Recommended by: Bob
A Northern Light is one of the books that inspired me to start this challenge. Bob had recommended it to me ages and ages ago, but I never got around to it because I wanted to keep up with all of the new titles coming out. When I started seeing people rave about Jennifer Donnelly's Revolution I knew her name sounded familiar...all because A Northern Light was still in the back of my mind as a book I needed to read! So I decided this needed to be the first book I challenged myself to - and that my reward for getting this challenge under way would be getting to read Revolution next!
In 1906, in a small farming community and summer tourist town, Mattie Gokey dreams of going to New York City to study writing, to share her stories of everyday life with the rest of the world. But realistically, Mattie knows she's never going to leave North Woods. Her mother has recently died, leaving Mattie and her three sisters alone with their father, who can barely bring in enough money to keep food on the table through the winter. Even if she could get a scholarship to cover her tuition, where would she get the money for lodging, clothes and books? And then there's the fact that handsome Royal Loomis has come courting, and Mattie is feeling a surprising impulse to stay at home and settle down.
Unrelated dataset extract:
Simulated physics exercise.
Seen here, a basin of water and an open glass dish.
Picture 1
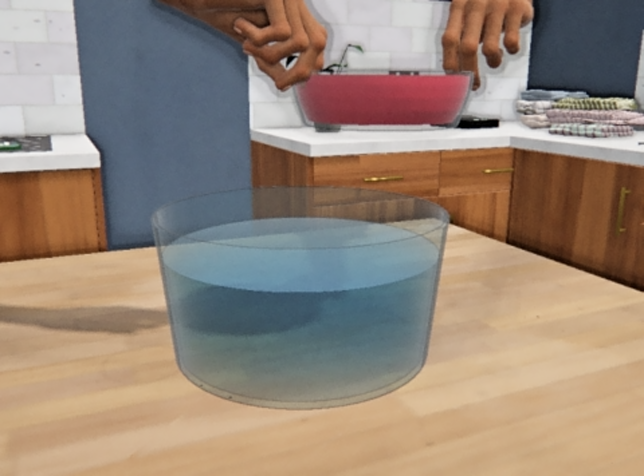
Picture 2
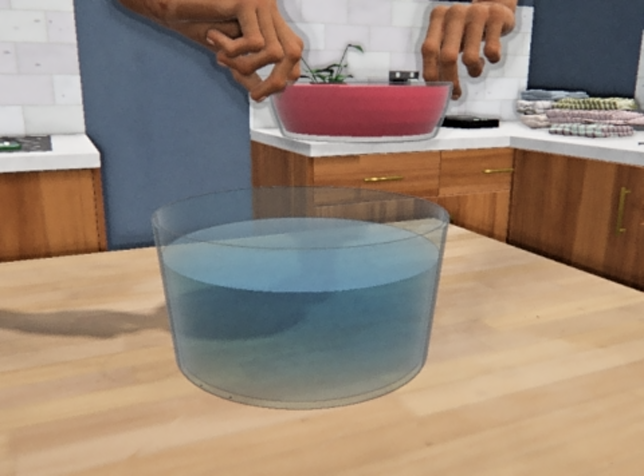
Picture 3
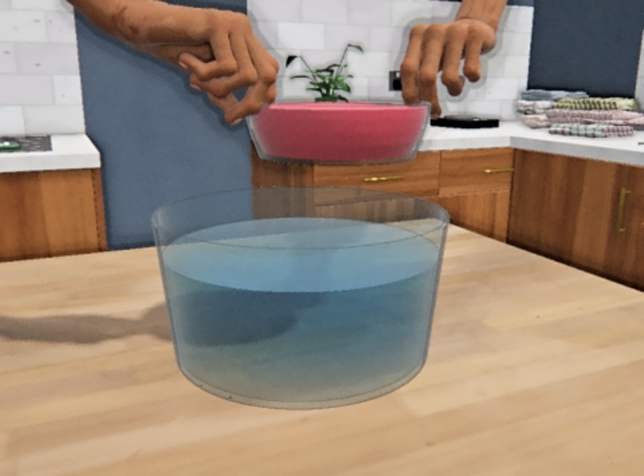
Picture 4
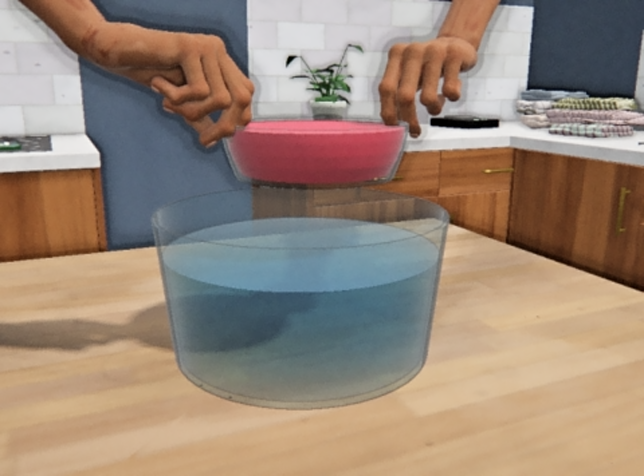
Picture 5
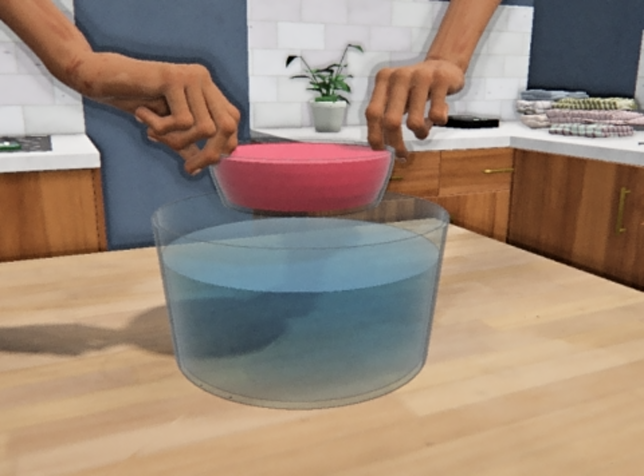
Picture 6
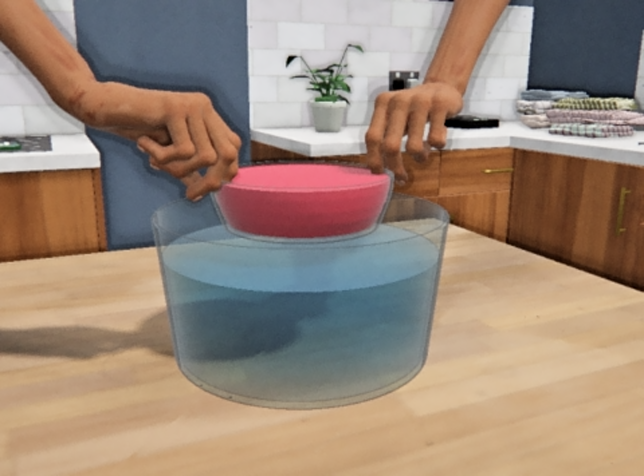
In a kitchen, two hands hold a clear dish nearly full of pink contents above a wooden counter, moving it left and then lowering it until it is just over the water in a large transparent basin.
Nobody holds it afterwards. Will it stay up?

Taking a summer job at a big tourist hotel to help out her family and put away a little savings for herself, Mattie is implored one day by guest Grace Brown to burn a bundle of letters. Mattie takes the letters, but keeps them hidden, just in case Grace ever asks for them back. Until Grace's drowned body is pulled from the lake, the apparent victim of a boating accident. The young man she was traveling with is nowhere to be found. Mattie begins reading the letters, hoping for a clue as to who Grace was, and maybe for a little guidance from beyond the grave for who Mattie should be.
Donnelly weaves lots of complicated themes into what is on the surface a basic coming of age story with a bit of mystery. Classism is big, ranging from the rich tourists coming in to land that's been settled by poor farmers, to the poor farmers looking down on those who are even poorer. Sexism is the other big one, and all the myriad ways it rears its ugly head. There's the expected views that women shouldn't be educated, but also ideas about what is appropriate for women to be writing about and how to handle sexual harassment. Mattie's best friend is African-American, and she gives us a first hand look at the ugly realities of racism in a Northern state 40 years after the end of th Civil War. Want more? There's also wonderful questions about decency and obscenity, both in people's actions and in literature through the books Mattie's beloved teacher surreptitiously loans her.
My one irritant in this book is the use of Mattie's dictionary word of the day. On the one hand, it's a fun trope and is used well to indicate when a particular chapter is set (the story goes back and forth between the discovery of Grace's body and the months leading up to Mattie taking the position at the hotel). On the other hand, the bit began to wear thin about halfway through the novel as Mattie often would struggle with how the word did or didn't fit how her day was going. I felt that the idea was well established enough at that point that it could have been left to the reader to figure out how a word did or didn't fit thematically, and only have Mattie mention it when it was an important comment on the story.
Huge thanks to Bob for recommending this to me! Next on my list? Meg Rosoff's How I Live Now, winner of the Printz in 2005 and recommended by Rachel!